I was so taken with Joan Didion’s The White Album, I had to go on to sample her fiction.  Play It As It Lays is a 1970 short novel. It’s set in the Hollywood scene of the late 60’s, and it is truly terrifying.  The language is sparse; the action not quite the point. The main character, Maria Wyeth, is a young actress who is married to a writer/director. Her life, so promising at times, has completely fallen apart.  Her marriage is a shamble, her daughter is institutionalized, her career is on the rocks.  She has lost all semblance of dignity and self-respect. She has truly entered a state of oblivion where nothing applies, nothing matters, nothing holds. She is not evil, but she is broken and helpless. Didion’s prose keeps us staring at that awful place with no chance to avert our gaze.  The book is difficult to read in places.  I just wanted to put it down and seek some small comfort.  If this is life, then …. why bother?
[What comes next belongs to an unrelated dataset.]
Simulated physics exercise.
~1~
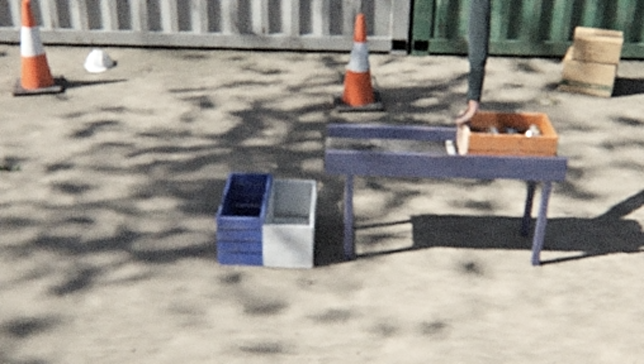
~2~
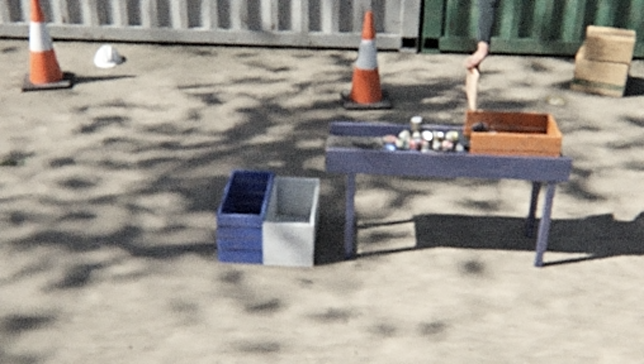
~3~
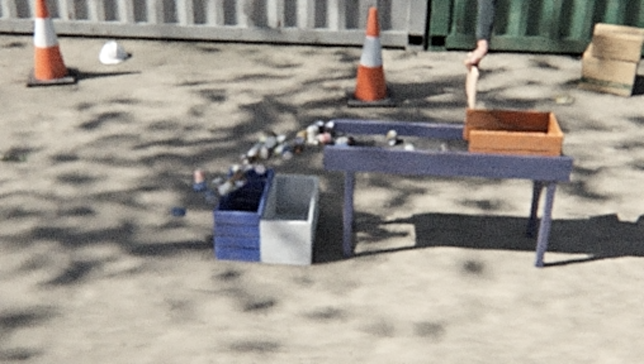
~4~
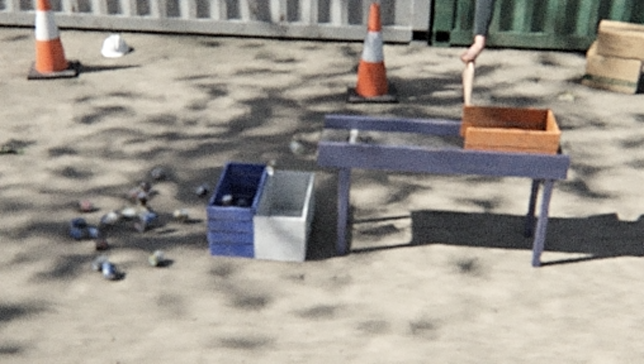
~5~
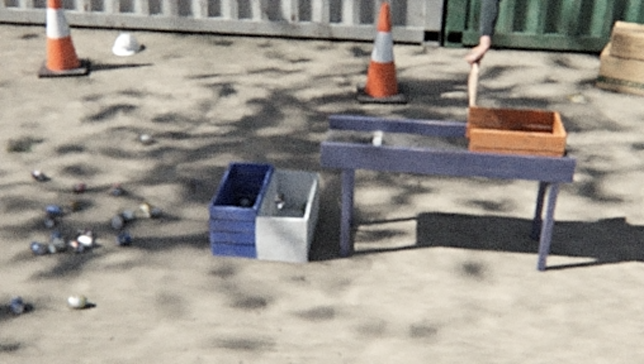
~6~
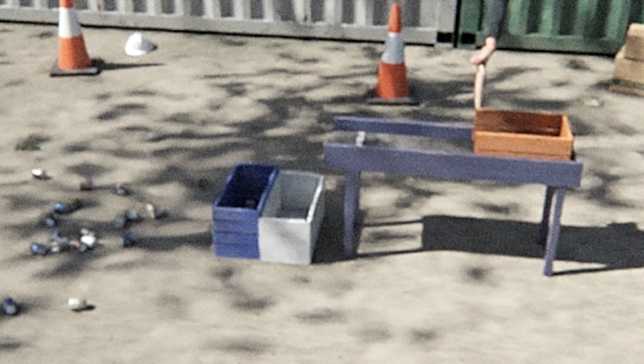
In a sunlit yard, cans spill left off a belt, most landing beyond the blue bin.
From the 1972 movie with Tuesday Weld and Anthony Perkins
Sex, alcohol, drugs play a part.  But the characters (there isn’t a sympathetic one in sight) bring their unhappiness on themselves with unwavering determination.  In an effort to be known, to be someone (in the world’s eye), to prevail against the odds, to create something worthwhile, they lose their souls in the torrent of the present.  What’s left is wreckage.  Reading this book suggests what it must be like walking through a disaster zone after a tsunami.  Debris everywhere.  Countless signs of what maybe was, what could have been, but is now simply wreckage.  And there are no signs of rebuilding.  These lives cannot be salvaged.

The degree of condensation employed by Didion is remarkable.  Incidents are recounted in few words.  The narrative jumps around, but one can piece together the timeline.  What remains constant is the inevitable slide into non-functional degradation despite the evident talent and considerable financial resources that remain available. It’s the downside of here-all-things-are possible California. Go ahead, try. The gates of hell are wide open.


Intense, scathing and disturbing, this novel will stay with me.